Ricordo del pittore che visse tra arte e disagio mentale. Morì il 27 maggio 1965, a Gualtieri, in provincia di Reggio Emilia.
Il 27 maggio 1965, a Gualtieri, in provincia di Reggio Emilia, moriva il pittore e scultore Antonio Ligabue. Nato a Zurigo nel 1899, Ligabue cambiò il suo cognome da Laccabue, quello del patrigno Bonfiglio Laccabue, che sua madre aveva sposato due anni dopo la sua nascita. Non visse mai con la famiglia d’origine e già ad un anno fu affidato a una coppia senza figli di svizzeri/tedeschi. Trascorse un’infanzia di stenti, miseria e malattie che ne compromisero lo sviluppo fisico e mentale. A causa delle difficoltà di apprendimento scolastico e della cattiva condotta, fu espulso da scuola e trovò presto sollievo nel disegno.
Passò anni tra ricoveri psichiatrici e vita errabonda, lavorando saltuariamente come bracciante agricolo e accudendo gli animali delle fattorie. Nel 1918 fu espulso dalla Svizzera dopo aver aggredito la madre adottiva e fu inviato a Gualtieri, paese d’origine del patrigno Laccabue. Tentò di scappare ma fu ripreso e affidato all’assistenza dell’”Ospizio di Mendicità Carri”. Riprese in seguito la sua vita nomade, lavorando saltuariamente come bracciante o manovale, ma iniziò a dipingere, trovando in questo modo una via di fuga dalle sue ansie, dalla solitudine e dalle ossessioni.
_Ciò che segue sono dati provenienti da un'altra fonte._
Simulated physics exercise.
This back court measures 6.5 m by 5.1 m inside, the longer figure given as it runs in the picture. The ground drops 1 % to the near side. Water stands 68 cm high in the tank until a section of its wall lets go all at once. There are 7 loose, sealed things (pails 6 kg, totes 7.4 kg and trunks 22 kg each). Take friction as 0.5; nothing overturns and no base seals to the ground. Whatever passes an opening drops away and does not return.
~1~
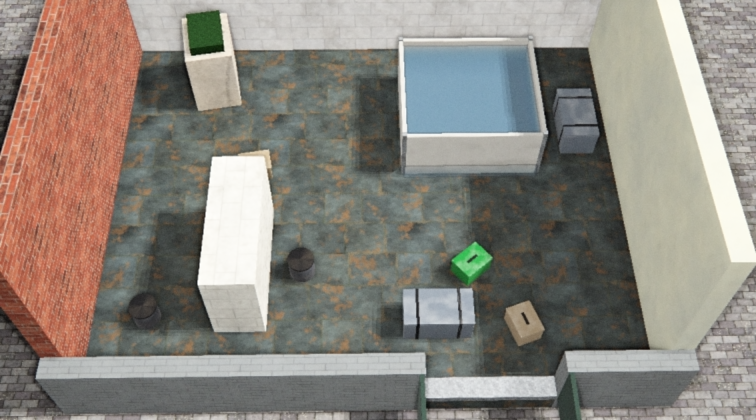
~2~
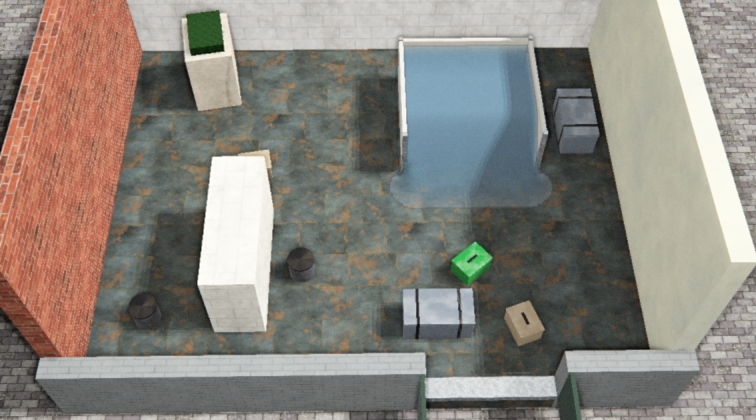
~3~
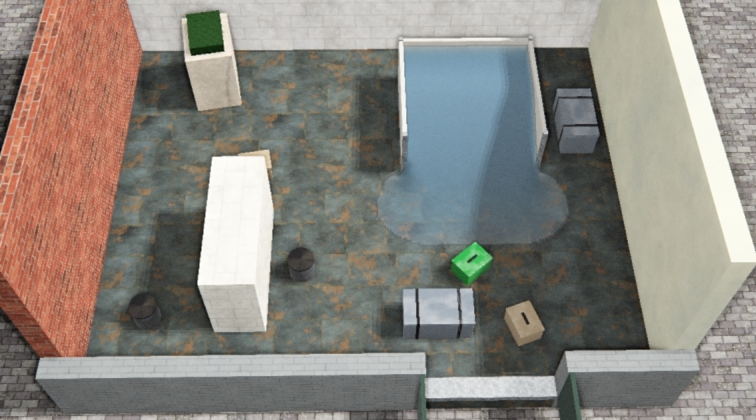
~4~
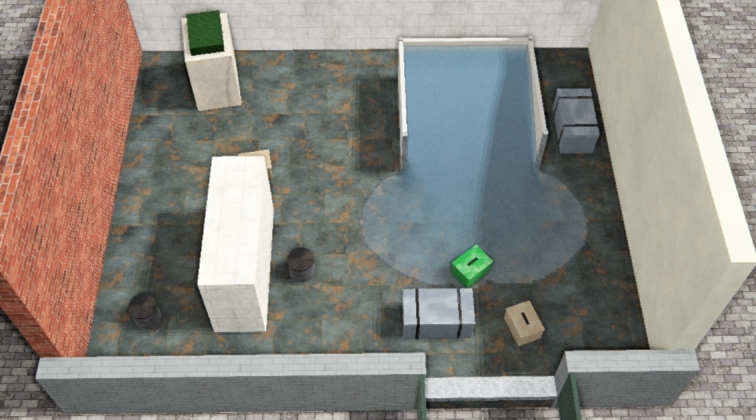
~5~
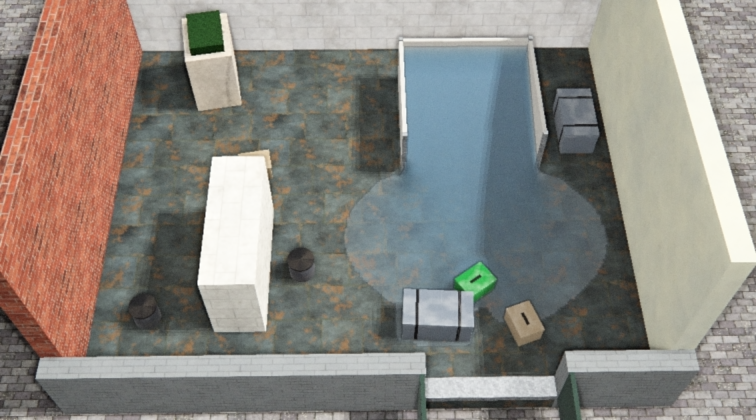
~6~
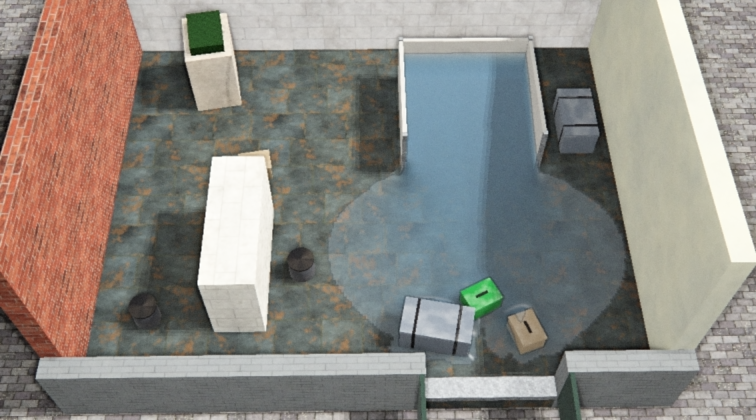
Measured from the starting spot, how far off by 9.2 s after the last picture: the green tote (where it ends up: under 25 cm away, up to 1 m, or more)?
The green tote ends far away.
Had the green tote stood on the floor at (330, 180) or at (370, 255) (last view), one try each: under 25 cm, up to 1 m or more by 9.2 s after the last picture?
In turn: It barely shifts; it ends far away.
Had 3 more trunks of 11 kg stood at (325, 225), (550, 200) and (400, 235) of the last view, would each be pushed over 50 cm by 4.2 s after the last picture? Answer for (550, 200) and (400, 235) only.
In turn: Past it, past it.
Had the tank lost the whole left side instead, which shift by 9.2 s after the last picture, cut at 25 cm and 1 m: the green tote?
In that case the green tote is nudged along.
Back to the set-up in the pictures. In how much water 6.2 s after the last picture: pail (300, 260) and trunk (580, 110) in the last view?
About 4 and 3 cm.
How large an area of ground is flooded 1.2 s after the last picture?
Roughly 16 m2.
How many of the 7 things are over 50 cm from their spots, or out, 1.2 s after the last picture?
I count 3.
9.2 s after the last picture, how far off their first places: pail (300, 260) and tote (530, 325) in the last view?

Nel 1928, grazie all’incontro con il pittore Renato Marino Mazzacurati, che ne comprese le qualità artistiche genuine e gli insegnò l’uso dei colori ad olio, Ligabue decise di dedicarsi completamente alla pittura. Fu ricoverato all’Ospedale San Lazzaro di Reggio Emilia per stati maniaco-depressivi che gli causavano attacchi violenti verso le persone e verso se stesso. Durante la Seconda Guerra Mondiale fu ricoverato altre volte nell’ospedale psichiatrico e lavorò come interprete per le truppe tedesche, ma dopo aver colpito con una bottiglia un soldato tedesco fu nuovamente rinchiuso in ospedale psichiatrico. Uscito dall’ospedale, riprese a dipingere sempre più intensamente, utilizzando la sua straordinaria memoria visiva.
Dai ricordi dell’infanzia alle immagini e scene viste nella quotidianità, su cartoline, nei paesaggi, nei film e nei libri, Ligabue creava scene dalla grande forza primordiale, espressiva ed evocativa, senza l’uso di modelli. Approdò ad un linguaggio dalla particolare forza evocativa, tra l’ingenuità naif e la carica drammatica espressionista. Tra i soggetti preferiti ci furono gli animali, sia domestici che esotici, in pose di quiete o di forte tensione, e i paesaggi locali e svizzeri. Dalla fine degli anni ’40, la critica iniziò a interessarsi alla sua arte e negli anni ’50 furono allestite le sue prime importanti mostre personali, che ne decretarono in seguito un grande successo nazionale. Nel 1962 fu colpito da una emiparesi e, dopo varie cure, trovò ultima ospitalità nuovamente presso il Ricovero Carri di Gualtieri, dove morì nel 1965.
Questa mia opera a carboncino, che è stata esposta nella mia mostra personale al “Museo della Grafica” di Pisa nel 2021, è in suo omaggio e memoria.